Allí está, pues, expresada la memoria del hombre, de las sociedades que han dejado su impronta a través de sus propias obras, todas ellas cargadas de historia que nos dice del devenir de las mismas. Sin memoria histórica no tendríamos antecedentes, seríamos como parias sobre la tierra y no sabríamos de dónde venimos y hacia dónde vamos. Necesitamos conocer nuestros comienzos para cobrar conciencia plena de la manera en que nuestros pasos presentes se remontan a miles de pasos anteriores que fueron formando y delineando nuestro ser actual.

Tiempo y espacio. Estas son las dos categorías fundamentales de la arqueología. En ellas se encierra el devenir del hombre y de las sociedades por él creadas. La primera la entendemos a partir de la cronología que nos ubica en los procesos de desarrollo por los que las sociedades se han ido desenvolviendo, y es así como el arqueólogo establece determinados conceptos que lo ayudan a entender mejor ese proceso: etapas, periodos, fases y otros más son indispensables para fijar la evolución y la revolución en los procesos humanos. Por otro lado, pero íntimamente relacionado con el tiempo, está el espacio, que consideramos el territorio en el que se desenvolvieron los diferentes episodios de las sociedades. Por demás está decir que ambos conceptos nos precisan la acción del hombre sobre la naturaleza y la manera en que esta es aprovechada por medio de una serie de instrumentos fabricados para tal fin.
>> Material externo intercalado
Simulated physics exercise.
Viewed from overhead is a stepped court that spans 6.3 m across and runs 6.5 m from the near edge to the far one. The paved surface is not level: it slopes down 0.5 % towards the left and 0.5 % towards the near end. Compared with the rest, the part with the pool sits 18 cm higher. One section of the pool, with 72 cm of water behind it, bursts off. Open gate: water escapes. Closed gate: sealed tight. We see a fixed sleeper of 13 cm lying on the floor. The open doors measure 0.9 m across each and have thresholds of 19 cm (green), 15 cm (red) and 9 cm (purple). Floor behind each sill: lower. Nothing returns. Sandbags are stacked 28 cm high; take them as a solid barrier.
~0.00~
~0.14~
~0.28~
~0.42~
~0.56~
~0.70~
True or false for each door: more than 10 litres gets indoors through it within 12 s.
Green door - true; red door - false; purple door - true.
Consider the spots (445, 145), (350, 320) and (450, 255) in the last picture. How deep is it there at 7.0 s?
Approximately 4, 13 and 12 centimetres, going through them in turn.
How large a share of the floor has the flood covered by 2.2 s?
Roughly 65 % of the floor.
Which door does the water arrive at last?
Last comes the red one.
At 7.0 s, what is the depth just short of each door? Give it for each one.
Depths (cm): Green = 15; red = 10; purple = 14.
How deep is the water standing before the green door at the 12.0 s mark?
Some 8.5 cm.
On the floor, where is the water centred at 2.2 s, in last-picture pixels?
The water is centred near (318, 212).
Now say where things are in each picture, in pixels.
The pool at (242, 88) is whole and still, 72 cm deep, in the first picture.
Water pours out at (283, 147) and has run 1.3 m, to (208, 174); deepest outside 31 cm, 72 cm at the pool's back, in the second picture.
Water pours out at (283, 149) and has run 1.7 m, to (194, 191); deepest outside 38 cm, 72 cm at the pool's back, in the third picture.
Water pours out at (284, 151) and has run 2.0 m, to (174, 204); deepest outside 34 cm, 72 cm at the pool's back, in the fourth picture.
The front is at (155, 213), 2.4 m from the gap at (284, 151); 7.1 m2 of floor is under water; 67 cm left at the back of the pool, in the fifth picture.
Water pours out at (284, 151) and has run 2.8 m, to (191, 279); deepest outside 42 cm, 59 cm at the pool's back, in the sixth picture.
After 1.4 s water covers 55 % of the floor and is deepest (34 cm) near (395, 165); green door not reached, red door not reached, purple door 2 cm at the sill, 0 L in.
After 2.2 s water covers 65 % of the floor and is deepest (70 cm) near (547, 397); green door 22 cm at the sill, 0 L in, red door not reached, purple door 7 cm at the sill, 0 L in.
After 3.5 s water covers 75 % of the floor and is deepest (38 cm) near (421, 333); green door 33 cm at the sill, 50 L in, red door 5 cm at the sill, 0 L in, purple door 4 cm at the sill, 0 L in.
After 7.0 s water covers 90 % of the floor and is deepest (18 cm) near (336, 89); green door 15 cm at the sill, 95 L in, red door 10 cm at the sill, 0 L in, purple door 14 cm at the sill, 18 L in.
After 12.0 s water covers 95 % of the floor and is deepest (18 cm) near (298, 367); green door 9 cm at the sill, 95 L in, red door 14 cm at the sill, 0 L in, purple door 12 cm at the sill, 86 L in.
A través de estas presencias el arqueólogo puede reconstruir el pasado y entender mejor los tipos de sociedades frente a las que se encuentra. Todo ello permite adentrarse en la manera de pensar de esos pueblos y saber, aunque sea de forma aproximada, las características de una memoria ancestral.
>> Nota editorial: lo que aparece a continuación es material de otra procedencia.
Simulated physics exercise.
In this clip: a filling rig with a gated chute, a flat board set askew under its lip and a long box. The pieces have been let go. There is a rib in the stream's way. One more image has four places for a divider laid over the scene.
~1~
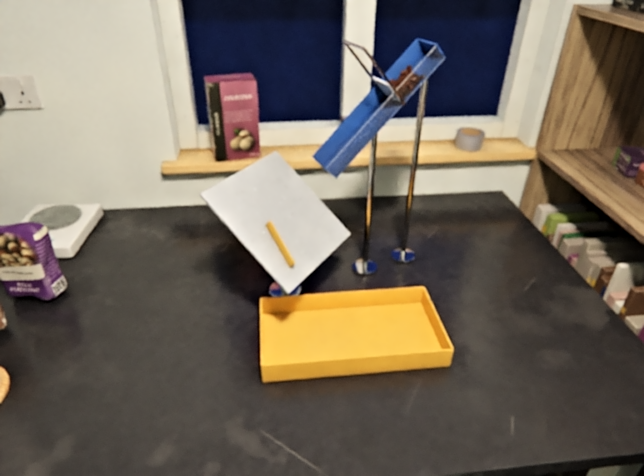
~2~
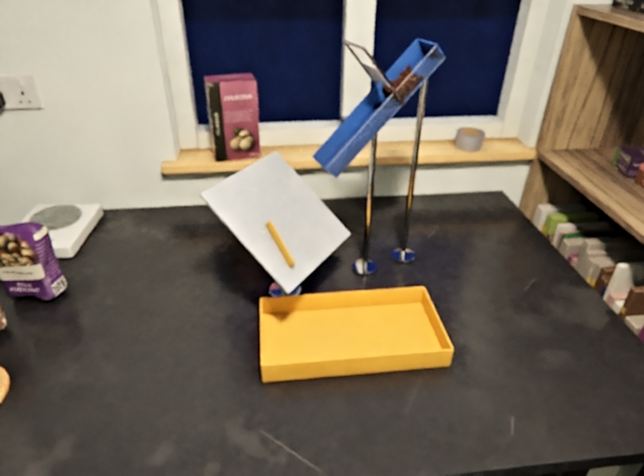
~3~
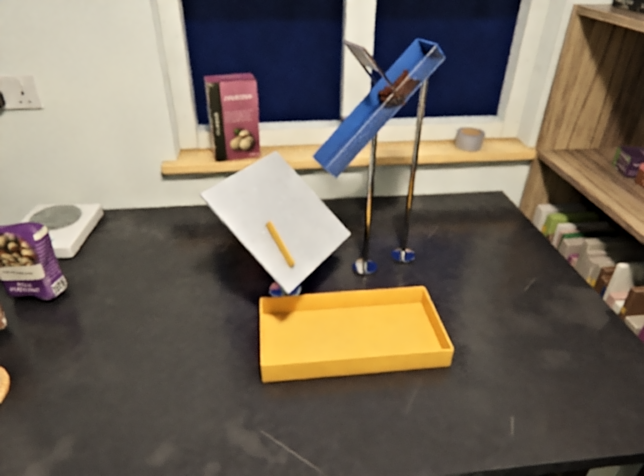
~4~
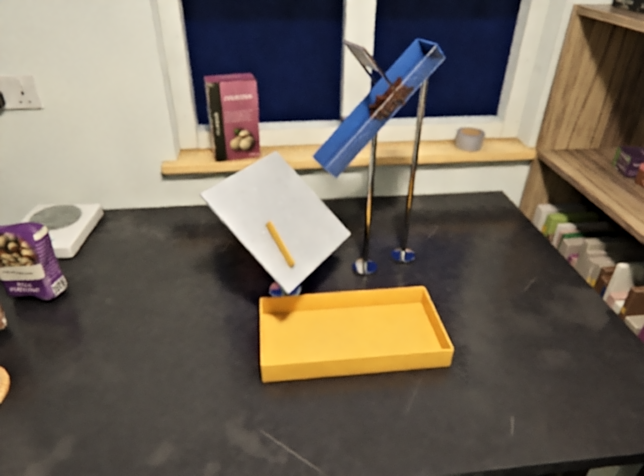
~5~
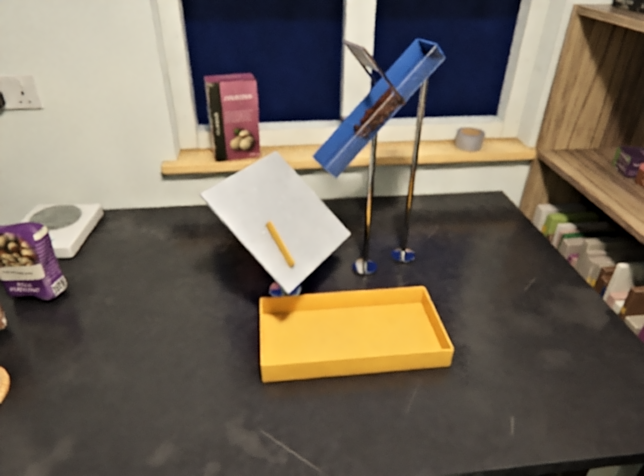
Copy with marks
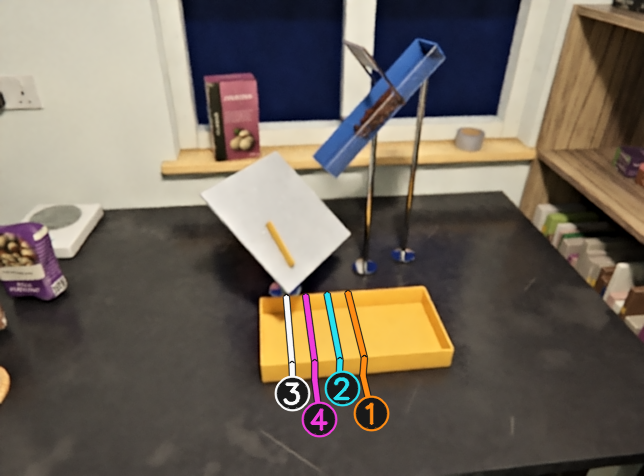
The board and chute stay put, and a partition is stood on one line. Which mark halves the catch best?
Line 2.
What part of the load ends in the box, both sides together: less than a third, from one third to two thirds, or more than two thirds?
More than two thirds.
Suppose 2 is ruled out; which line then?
1.
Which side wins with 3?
More lands on the right.
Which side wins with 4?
The right side.
On the marked copy, line 1 crosses the front rim at (364, 357); line 2 crosses the front rim at (339, 359); line 3 crosses the front rim at (291, 363); line 4 crosses the front rim at (314, 361).
With 1, of what is caught, most on the left of the divider, a small part on the right.
With 2, of what is caught, about half on the left of the divider, about half on the right.
With 3, of what is caught, none on the left of the divider, all on the right.
With 4, of what is caught, a stray few on the left of the divider, nearly all on the right.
Un ejemplo puede servirnos para dejar más claro lo anterior. En 1978, un hallazgo fortuito provocado por la labor de un grupo de obreros en pleno corazón de Ciudad de México hizo que se encontrara una enorme escultura azteca. En efecto, el 21 de febrero de 1978, en una esquina entre las calles Argentina y Guatemala del centro de la ciudad, los obreros que trabajaban en el turno de la madrugada de repente dieron con un gran monolito redondo, de 3,25 metros de diámetro. Representaba a Coyolxauhqui, deidad lunar labrada en piedra y que, por lo que nos decían algunas fuentes escritas del siglo xvi, era parte del conjunto del Templo Mayor o edificio principal de la ciudad azteca de Tenochtitlan.
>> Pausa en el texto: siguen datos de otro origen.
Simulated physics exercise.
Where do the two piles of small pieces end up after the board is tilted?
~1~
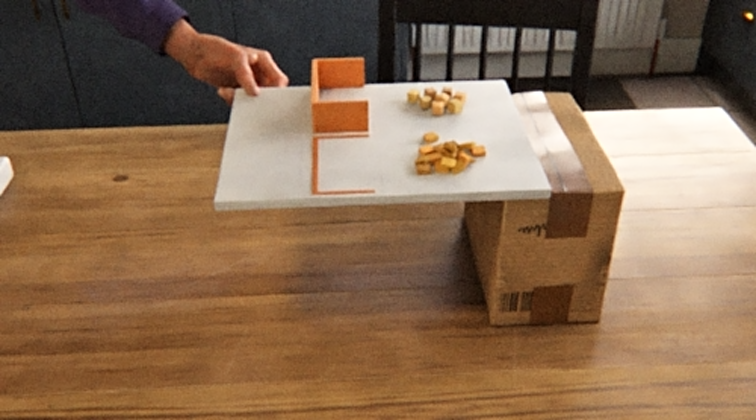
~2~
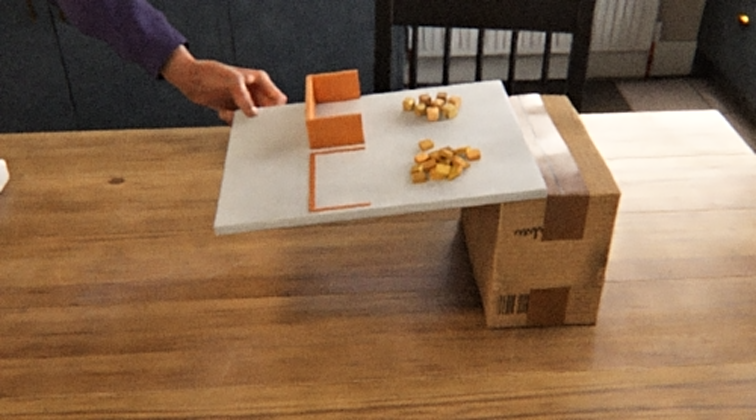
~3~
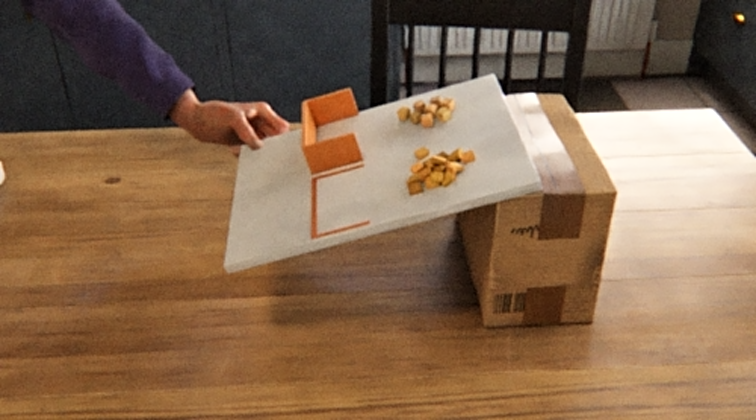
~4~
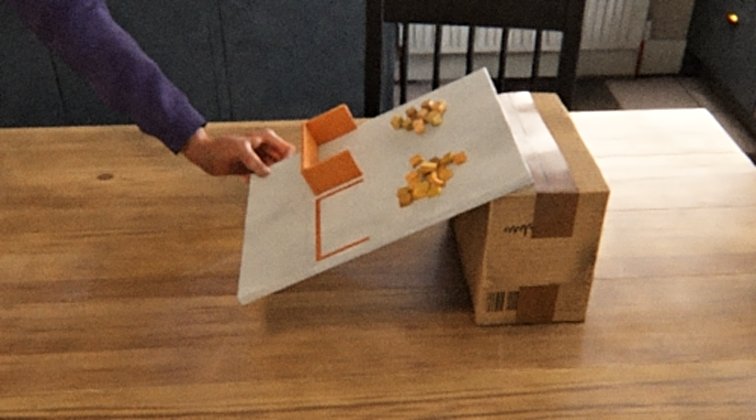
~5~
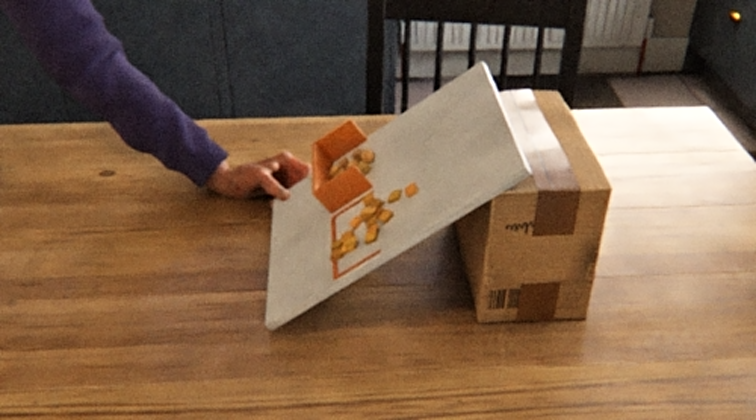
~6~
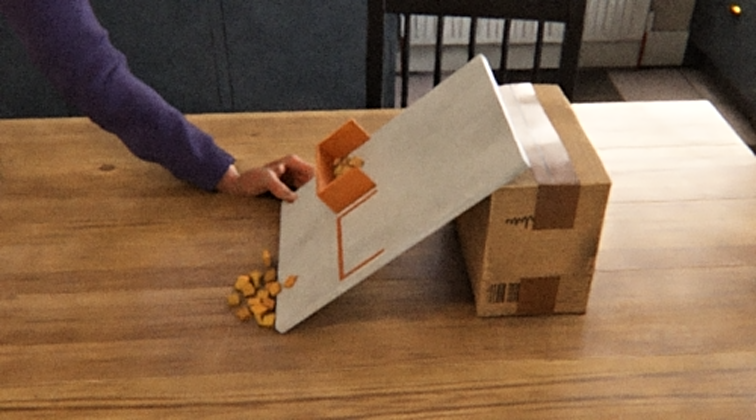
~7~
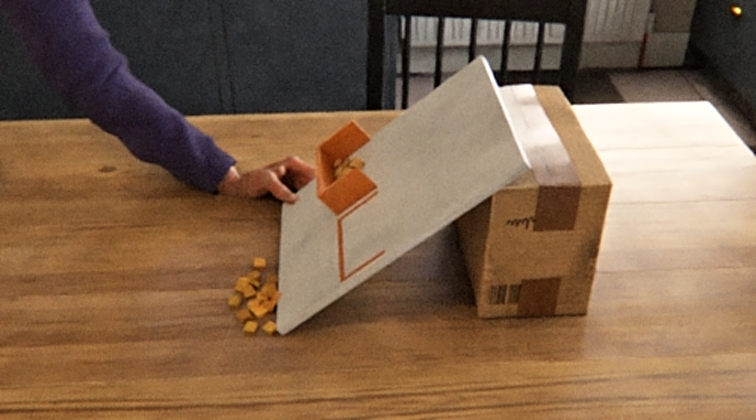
The nearer pile slides past its orange strip and lands on the table, while the farther pile is stopped behind its orange strip on the board.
El hallazgo casual hizo que el Instituto Nacional de Antropología e Historia iniciara una investigación multidisciplinaria que contó con el apoyo de arqueólogos, antropólogos, químicos, biólogos, geólogos, historiadores y restauradores, quienes se dieron a la tarea de emprender el Proyecto Templo Mayor para conocer el edificio que simbolizaba el centro del universo para los aztecas. Después de cuarenta años, se han recuperado no solo los restos arquitectónicos de muchos edificios del recinto ceremonial de la ciudad azteca, sino una rica y variada información proveniente de buena cantidad de ofrendas depositadas en honor a los dioses que presidían el Templo Mayor y edificios aledaños. Después de cuatro décadas, se han rescatado miles de objetos que han permitido comprender lo que significó aquel edificio y los simbolismos que él mismo encierra. Los trabajos a mi cargo, realizados con un buen equipo de colaboradores, nos llevaron a penetrar en las entrañas del pensamiento de este pueblo. Esos miles de objetos y los contextos en el que se hallaban, más una rica información procedente de las fuentes escritas por varios cronistas, han permitido, hasta el momento, desentrañar los arcanos del pasado azteca, o por lo menos tener una idea más acabada del pensamiento y la manera en que se rendía culto a dioses que, como el de la lluvia y el de la guerra, presidían la parte alta del monumento y revelaban la importancia que tenían tanto la agricultura como la guerra: factores necesarios para el sostenimiento de la sociedad azteca.

Para el mexicano de hoy es importante remontarse en el tiempo para llegar a conocer su propio pasado. La arqueología ayuda en esta búsqueda y la memoria histórica cobra todo el sentido en ese intento por entender lo que fuimos, lo que somos y lo que proyectamos a futuro. La memoria histórica es parte sustancial de nosotros mismos.